You, your employees and every one of us have mental filters that are our thinking comfort zones, influencing the way we view the world. These filters inform how we communicate, behave, respond to others and what we pay attention to. They also create the go-to approach we rely on when tackling a problem, project or task – regardless of whether or not it’s the best approach for the job.

But we’re not limited by those filters. Just like cross training in the gym helps you build up your underdeveloped muscles, cross training for the brain will help your employees get more comfortable with their less-preferred mental muscles.

As a result, they’ll become more open to different perspectives and more mentally fit to deal with the challenges of today’s work environment. Flexibility, endurance, speed, balance, agility – all those same terms you use to describe the benefits of a physical cross-training regimen apply here, too.

We often refer to this as being situational: rather than defaulting to the same approaches regardless of the mental demands of the task or problem, the employee has an entire thinking toolkit to pull from. And that situational capability will automatically open the door to more creative, breakthrough thinking.

How can you train your organisation to be agile thinkers?

Okay, you’re sold. So how do you begin strengthening the brainpower in your organisation? Here are a few starting points:

Make thinking top of mind: Our mental defaults work so well that we’re typically not consciously aware of them. That’s why the first step in increasing thinking agility involves meta-cognition – thinking about thinking. A validated assessment like the HBDI® can help employees identify their thinking defaults as well as the kinds of thinking they avoid, how their thinking contributes to and detracts from their success, and where to focus their development to increase their situational wholeness.

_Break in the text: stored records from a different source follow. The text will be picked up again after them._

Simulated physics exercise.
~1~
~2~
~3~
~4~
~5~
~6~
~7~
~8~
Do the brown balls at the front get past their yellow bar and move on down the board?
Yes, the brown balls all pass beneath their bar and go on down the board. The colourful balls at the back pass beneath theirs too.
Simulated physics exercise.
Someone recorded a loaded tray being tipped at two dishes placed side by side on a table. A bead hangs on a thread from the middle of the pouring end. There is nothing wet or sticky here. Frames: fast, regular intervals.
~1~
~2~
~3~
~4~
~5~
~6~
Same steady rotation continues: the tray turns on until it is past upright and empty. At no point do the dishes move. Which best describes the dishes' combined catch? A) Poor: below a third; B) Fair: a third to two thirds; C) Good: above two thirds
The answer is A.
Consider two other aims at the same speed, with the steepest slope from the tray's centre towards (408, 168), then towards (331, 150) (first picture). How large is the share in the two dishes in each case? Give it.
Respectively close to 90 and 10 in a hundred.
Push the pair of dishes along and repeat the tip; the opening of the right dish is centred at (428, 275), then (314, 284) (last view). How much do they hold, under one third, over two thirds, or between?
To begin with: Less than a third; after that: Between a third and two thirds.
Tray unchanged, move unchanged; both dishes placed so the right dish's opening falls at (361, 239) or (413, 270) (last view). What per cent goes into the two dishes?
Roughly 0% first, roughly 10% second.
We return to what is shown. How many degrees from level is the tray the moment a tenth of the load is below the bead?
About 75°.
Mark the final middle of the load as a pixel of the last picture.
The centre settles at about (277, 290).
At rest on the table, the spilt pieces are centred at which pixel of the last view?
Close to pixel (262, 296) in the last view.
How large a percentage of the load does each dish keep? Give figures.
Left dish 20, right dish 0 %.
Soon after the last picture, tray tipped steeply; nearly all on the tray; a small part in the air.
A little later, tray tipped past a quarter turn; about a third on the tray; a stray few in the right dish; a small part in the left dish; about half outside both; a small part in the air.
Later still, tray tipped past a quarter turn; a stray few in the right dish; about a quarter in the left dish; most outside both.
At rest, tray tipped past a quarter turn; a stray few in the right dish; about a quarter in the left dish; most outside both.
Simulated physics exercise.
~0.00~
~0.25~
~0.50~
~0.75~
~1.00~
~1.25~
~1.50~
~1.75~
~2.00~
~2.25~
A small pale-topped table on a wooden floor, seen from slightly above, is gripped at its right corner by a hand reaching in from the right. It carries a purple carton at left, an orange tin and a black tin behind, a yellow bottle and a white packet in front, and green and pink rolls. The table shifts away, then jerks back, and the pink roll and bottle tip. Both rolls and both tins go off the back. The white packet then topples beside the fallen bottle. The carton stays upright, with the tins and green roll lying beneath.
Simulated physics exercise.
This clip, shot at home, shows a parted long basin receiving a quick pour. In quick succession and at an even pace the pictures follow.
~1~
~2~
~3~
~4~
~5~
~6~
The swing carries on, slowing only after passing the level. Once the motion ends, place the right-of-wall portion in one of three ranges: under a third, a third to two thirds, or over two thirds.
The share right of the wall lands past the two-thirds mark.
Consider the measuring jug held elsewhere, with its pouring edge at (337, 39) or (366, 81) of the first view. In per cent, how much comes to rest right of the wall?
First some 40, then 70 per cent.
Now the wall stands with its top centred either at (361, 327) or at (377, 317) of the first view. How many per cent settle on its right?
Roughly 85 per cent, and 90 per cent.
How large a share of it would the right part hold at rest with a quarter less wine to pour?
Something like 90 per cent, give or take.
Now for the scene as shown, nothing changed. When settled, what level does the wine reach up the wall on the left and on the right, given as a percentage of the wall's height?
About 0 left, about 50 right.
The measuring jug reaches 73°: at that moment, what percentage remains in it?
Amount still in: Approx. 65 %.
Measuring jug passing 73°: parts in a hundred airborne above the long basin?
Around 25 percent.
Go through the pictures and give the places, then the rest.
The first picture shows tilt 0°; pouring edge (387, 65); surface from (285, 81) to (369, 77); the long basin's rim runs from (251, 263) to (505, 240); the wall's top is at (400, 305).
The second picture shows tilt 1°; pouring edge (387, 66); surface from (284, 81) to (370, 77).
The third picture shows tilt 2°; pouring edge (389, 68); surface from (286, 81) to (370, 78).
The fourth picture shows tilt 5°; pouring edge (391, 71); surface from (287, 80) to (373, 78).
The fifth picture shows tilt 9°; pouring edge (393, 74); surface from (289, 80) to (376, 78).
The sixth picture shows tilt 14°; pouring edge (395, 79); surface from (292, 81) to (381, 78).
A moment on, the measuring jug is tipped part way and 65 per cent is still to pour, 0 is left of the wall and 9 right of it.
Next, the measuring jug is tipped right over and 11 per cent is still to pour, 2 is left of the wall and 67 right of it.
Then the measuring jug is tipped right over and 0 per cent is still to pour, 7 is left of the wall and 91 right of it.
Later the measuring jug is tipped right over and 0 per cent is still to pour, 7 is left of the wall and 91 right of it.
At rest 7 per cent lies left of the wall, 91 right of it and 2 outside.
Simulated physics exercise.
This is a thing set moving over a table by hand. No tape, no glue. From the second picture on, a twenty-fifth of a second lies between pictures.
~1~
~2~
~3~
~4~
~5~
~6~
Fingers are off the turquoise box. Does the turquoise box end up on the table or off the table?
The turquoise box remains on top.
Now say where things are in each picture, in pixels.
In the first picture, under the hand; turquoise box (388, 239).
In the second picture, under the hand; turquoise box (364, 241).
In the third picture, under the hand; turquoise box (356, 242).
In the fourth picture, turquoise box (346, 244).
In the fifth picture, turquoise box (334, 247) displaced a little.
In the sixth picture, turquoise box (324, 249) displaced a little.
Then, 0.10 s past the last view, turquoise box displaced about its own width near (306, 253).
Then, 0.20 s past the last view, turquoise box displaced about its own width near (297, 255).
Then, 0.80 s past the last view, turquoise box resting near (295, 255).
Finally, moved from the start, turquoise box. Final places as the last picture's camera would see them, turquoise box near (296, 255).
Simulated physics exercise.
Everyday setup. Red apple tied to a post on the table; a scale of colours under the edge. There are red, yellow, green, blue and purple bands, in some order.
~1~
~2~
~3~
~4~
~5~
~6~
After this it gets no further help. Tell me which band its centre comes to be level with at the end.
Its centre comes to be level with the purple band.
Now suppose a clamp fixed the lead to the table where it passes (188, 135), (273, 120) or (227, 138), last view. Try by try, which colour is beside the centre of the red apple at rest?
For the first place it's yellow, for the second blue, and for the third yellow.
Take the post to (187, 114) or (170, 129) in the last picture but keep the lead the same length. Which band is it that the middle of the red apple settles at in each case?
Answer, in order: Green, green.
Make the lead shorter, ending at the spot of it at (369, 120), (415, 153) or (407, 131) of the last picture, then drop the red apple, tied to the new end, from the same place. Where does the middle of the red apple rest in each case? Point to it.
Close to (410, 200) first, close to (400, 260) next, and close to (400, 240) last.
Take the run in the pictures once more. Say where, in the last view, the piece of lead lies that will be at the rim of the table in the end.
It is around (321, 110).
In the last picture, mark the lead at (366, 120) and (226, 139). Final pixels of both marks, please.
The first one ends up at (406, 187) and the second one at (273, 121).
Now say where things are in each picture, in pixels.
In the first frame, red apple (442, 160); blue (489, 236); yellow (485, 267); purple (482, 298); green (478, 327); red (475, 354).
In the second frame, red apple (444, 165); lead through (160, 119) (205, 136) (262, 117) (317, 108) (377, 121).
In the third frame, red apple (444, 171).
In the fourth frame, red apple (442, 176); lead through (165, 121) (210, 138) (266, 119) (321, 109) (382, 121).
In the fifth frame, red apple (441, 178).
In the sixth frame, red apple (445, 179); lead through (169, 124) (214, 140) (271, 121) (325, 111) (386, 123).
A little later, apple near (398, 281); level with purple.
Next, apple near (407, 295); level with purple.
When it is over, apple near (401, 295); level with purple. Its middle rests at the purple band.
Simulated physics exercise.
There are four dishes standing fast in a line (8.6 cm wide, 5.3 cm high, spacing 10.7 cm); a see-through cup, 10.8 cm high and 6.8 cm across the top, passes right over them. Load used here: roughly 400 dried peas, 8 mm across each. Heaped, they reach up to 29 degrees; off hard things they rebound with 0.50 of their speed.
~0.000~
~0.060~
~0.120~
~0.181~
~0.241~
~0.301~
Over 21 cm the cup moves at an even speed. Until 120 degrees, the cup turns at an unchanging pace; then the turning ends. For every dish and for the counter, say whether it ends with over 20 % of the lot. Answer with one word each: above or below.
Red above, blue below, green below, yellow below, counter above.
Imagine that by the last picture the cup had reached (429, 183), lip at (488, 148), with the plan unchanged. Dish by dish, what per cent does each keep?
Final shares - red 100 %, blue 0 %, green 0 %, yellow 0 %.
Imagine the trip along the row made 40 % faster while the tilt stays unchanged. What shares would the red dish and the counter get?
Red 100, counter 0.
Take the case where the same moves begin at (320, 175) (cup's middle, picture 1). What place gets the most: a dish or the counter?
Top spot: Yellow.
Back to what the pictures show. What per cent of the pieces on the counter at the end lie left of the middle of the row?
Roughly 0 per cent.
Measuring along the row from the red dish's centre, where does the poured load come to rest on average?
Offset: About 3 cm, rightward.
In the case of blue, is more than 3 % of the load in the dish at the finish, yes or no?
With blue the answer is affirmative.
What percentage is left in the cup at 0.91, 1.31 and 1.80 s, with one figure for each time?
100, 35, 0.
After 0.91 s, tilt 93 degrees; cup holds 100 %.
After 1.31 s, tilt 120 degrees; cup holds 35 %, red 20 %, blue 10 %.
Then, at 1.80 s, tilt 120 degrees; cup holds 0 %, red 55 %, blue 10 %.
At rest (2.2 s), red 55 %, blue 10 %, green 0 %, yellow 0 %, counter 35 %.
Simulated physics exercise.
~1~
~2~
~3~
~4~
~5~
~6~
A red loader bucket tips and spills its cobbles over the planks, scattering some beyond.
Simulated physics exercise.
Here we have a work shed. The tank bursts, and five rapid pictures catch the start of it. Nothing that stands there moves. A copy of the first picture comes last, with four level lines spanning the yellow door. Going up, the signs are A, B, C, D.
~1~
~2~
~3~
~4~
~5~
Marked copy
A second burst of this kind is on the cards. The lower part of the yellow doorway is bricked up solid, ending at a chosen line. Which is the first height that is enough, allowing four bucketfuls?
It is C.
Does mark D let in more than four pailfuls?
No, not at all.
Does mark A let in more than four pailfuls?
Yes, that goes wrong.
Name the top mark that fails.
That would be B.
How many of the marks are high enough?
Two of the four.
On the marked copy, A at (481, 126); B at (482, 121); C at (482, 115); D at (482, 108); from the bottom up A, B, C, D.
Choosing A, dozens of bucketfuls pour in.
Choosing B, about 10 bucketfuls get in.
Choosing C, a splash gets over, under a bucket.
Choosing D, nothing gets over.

Prepare their brains for the challenge: Overexert or fail to adequately warm up before your workout, and you can end up with an injury. Ask people to stretch to new skills or think in new ways without giving them the right tools and support, and you can end up with a team that’s frustrated, burned-out and demotivated. Start by understanding your employees and the mental demands of their jobs, and make sure employee training programmes are designed to engage their brains and provide that all-important context for learning.

Provide opportunities to exercise different thinking muscles: Regular practice not only builds up mental muscles, it also establishes and reinforces a more whole-brained approach to work. There are a number of tools and models you can provide to make it easy for people to remember to stretch outside their comfort zones. The Whole Brain® Business Book, Second Edition also includes a seven-day programme for exercising all four thinking quadrants.

Assemble “diverse by design” teams: In today’s environment, everyone needs to be able to draw on all the thinking that’s available – and that includes the thinking of co-workers, direct reports, leaders and others. Especially when you’re dealing with complex problems or projects, a mentally diverse team that is encouraged to listen to, respect and apply all of the cognitive resources it has will outperform all the others.

Whether as part of a fitness regimen or an employee training program, cross training helps people push the boundaries on their previous limits and get a fresh perspective on where they are and where they can go. Make sure your programme includes the most important tool available: the brain.